DATA: City’s voter turnout slightly higher than last municipal election
The News compiled seven maps and graphs that help explain the results of this year’s local elections. Incumbent Mayor Justin Elicker won 84.3 percent of the vote in New Haven, as turnout rose slightly from 2023.
Logan Dinkins, Contributing Photographer
On Tuesday, 14,895 New Haveners voted in the mayoral election, with 84.3 percent opting to reelect three-term incumbent Democrat Justin Elicker, according to data from the city’s Registrar of Voters.
Across the city, total voter turnout rose to 26.1 percent from 24.5 percent in 2023.
Elicker won handily in almost all of the city’s wards. His share of the vote was below 75 percent in just three — the Hill’s Ward 3, where he won 72.8 percent, the Annex’s Ward 17, where he won 64.4 percent, and East Shore’s Ward 18, where he won 56.6 percent. Ward 18 saw a higher share of its residents vote for President Donald Trump last fall than any other ward.

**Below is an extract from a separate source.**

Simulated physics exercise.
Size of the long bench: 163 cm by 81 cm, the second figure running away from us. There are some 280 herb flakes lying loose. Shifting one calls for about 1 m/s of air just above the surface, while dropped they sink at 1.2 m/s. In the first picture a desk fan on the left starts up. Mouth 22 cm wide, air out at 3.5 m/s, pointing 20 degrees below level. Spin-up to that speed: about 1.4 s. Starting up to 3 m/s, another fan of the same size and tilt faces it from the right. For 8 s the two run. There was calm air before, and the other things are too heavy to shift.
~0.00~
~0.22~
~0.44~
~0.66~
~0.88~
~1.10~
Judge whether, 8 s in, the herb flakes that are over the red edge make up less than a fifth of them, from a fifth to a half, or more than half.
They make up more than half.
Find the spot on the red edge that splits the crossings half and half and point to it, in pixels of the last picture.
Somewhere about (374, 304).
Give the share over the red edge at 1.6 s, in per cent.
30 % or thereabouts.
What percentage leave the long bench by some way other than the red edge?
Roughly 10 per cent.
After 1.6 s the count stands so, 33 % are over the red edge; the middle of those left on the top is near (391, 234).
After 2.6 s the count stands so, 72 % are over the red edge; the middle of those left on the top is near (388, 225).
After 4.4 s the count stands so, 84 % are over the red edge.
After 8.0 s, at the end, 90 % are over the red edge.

In a Tuesday night victory speech at Da Legna at Nolo, Elicker attributed the margin of his victory to his administration’s focus on crime, affordable housing, climate change and his commitment to “fighting back to ensure that we embrace our values and push back on a Trump administration that is attacking the very core of what we stand for.”
Elicker increased his vote share everywhere in New Haven except the Hill’s Ward 3 — which was home to a competitive alder race this cycle marred by allegations of misconduct — and Fair Haven’s Ward 15.

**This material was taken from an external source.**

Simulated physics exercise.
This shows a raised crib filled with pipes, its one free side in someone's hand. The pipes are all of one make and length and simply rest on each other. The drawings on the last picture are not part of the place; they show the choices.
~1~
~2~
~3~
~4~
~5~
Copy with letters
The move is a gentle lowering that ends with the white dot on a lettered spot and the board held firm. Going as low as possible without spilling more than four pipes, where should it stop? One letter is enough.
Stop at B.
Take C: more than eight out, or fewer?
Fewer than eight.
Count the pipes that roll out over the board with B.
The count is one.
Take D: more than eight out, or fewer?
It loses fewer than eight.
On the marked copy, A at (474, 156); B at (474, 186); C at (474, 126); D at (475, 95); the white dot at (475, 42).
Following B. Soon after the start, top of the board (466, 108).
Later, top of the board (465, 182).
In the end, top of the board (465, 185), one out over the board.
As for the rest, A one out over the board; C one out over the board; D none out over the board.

Vincent Mauro Jr., who chairs the city’s Democratic Town Committee, said in an interview the night of the election that the mayor’s win was “a testament to people feeling like, okay, we’re still pushing in the right direction. Is everything perfect? No, absolutely not. But we keep trying.”
Overall, Elicker’s vote share was up slightly from 2023, when he faced Republican and Independent challenger Tom Goldenberg. Since he beat then-three-term incumbent Toni Harp in 2019, Elicker has won with comfortable margins.
Voter turnout — generally low in New Haven — surpassed 30 percent in six of the city’s 30 wards. It was highest in West River’s Ward 23, which is represented on the Board of Alders by the body’s president.
Turnout has risen slowly since 2021. This cycle, it was still down from 2019, when Elicker challenged Harp.
Turnout in Ward 1 — which includes eight of Yale’s 14 residential colleges, Old Campus and many University buildings and is sometimes dubbed the “Yale Ward” — dropped steeply from the Democratic primary in September. In that tumultuous and uniquely competitive race, 36.2 percent of eligible voters cast their ballot. In the general election, that figure plummeted to 10.9 percent. Elias Theodore ’27, who won the primary, was running unopposed. But he aimed to channel the excitement he generated in the primary towards getting Yalies engaged in the mayoral contest.
“If you’re living in a city,” Theodore said in an interview the night of Elicker’s win, “you should know who the mayor is and what they stand for.”
New Haven saw little shift in partisan affiliation from the 2024 presidential election. Wards 3, 18, 22 and 30 moved towards the right; all others moved slightly to the left.
Elicker’s Republican challenger Steve Orosco won 15.6 percent of the vote.